Farmers in the world's No. 3 soybean exporter say they will hoard the oilseed in the event of a default, potentially pushing global food prices higher in the short run.

However, if more than 25 percent of holders of exchanged bonds call on Argentina to "accelerate" the payments, the country will become mired in a far messier default that will take longer to clean up.

Argentina could restructure its bonds under local legislation to circumvent the U.S. court ruling, though this is seen as unlikely, analysts say. Alternatively, it could offer a new bond swap, still under foreign legislations - a scenario that would likely have to include holdouts if Argentina ever hopes to tap international markets again.

In the interim, financial pressure would grow as debt servicing costs more than double in 2015 and reserves fall to critically low levels.

"If this stretches into next year when you have a $6 billion maturity on the Boden15s ... that becomes problematic to finance," said Stuart Culverhouse, head of research at Exotix, a frontier markets broker in London.

Culverhouse estimated that reserves, already at eight-year lows of about $29 billion, could sink to about $10 billion. "That's where they were in 2001 at one point. It's a bad place to be."

DEAL REMOTE, STILL NO PANACEA

Analysts said Argentina could still pull a rabbit out the hat.

Griesa could still suspend his ruling to avert a default - a scenario he described as "the worse thing I can envision".

Holdouts would need to request the stay and would likely ask Argentina for a guarantee, possibly financial, it would negotiate from January once the RUFO clause had expired.

"There is probably more for plaintiffs to lose than to gain from a default," said Alejo Costa, strategy chief at local investment bank Puente.

"If Argentina defaults, they don't know what is happening and might have to go through another lengthy legal process."

How the holdouts act may depended on how many credit default swaps protecting them against default they hold.

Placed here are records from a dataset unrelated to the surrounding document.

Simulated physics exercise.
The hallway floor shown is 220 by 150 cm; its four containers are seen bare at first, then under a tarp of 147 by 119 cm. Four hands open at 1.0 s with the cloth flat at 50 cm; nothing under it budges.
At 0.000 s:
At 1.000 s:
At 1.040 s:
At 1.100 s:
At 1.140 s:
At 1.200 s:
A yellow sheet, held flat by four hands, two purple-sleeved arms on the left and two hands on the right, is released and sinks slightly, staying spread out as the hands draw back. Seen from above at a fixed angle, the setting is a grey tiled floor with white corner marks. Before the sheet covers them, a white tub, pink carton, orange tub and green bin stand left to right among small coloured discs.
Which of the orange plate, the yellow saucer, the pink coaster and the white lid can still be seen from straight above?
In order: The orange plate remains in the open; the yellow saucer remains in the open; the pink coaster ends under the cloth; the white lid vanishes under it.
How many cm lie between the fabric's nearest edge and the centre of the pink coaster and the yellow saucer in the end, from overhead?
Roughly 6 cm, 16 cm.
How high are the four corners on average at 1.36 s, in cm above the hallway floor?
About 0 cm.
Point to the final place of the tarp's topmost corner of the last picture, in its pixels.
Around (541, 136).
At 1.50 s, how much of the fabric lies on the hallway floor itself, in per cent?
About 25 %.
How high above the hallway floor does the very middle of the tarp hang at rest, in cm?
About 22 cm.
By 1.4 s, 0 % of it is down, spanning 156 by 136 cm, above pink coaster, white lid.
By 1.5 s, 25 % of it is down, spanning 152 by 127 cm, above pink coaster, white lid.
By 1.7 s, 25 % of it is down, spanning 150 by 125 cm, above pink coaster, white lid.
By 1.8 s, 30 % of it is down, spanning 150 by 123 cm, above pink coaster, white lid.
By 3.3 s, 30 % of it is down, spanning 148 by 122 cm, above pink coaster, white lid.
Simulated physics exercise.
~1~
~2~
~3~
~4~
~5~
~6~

They could elect to cash in on those now and hunker down for an even longer legal fight, or take a negotiated deal and move on.

A stay is seen having little effect on an economy analysts already forecast to contract by about 1 percent.

On Friday, Argentine debt negotiators left mediator Daniel Pollack's office after just one hour, pouring more cold water on hopes for a deal, which now seems the least likely outcome.

Even if Argentina does pull off a deal, it will come too late to haul the economy out of recession this year.

"But maybe it makes for a stronger growth prospect next year, if anything because you're lifting consumer confidence, you're easing some of the exchange rate pressures," said Culverhouse of Exotix. "But there will be a delay in getting this resolved and new foreign investment."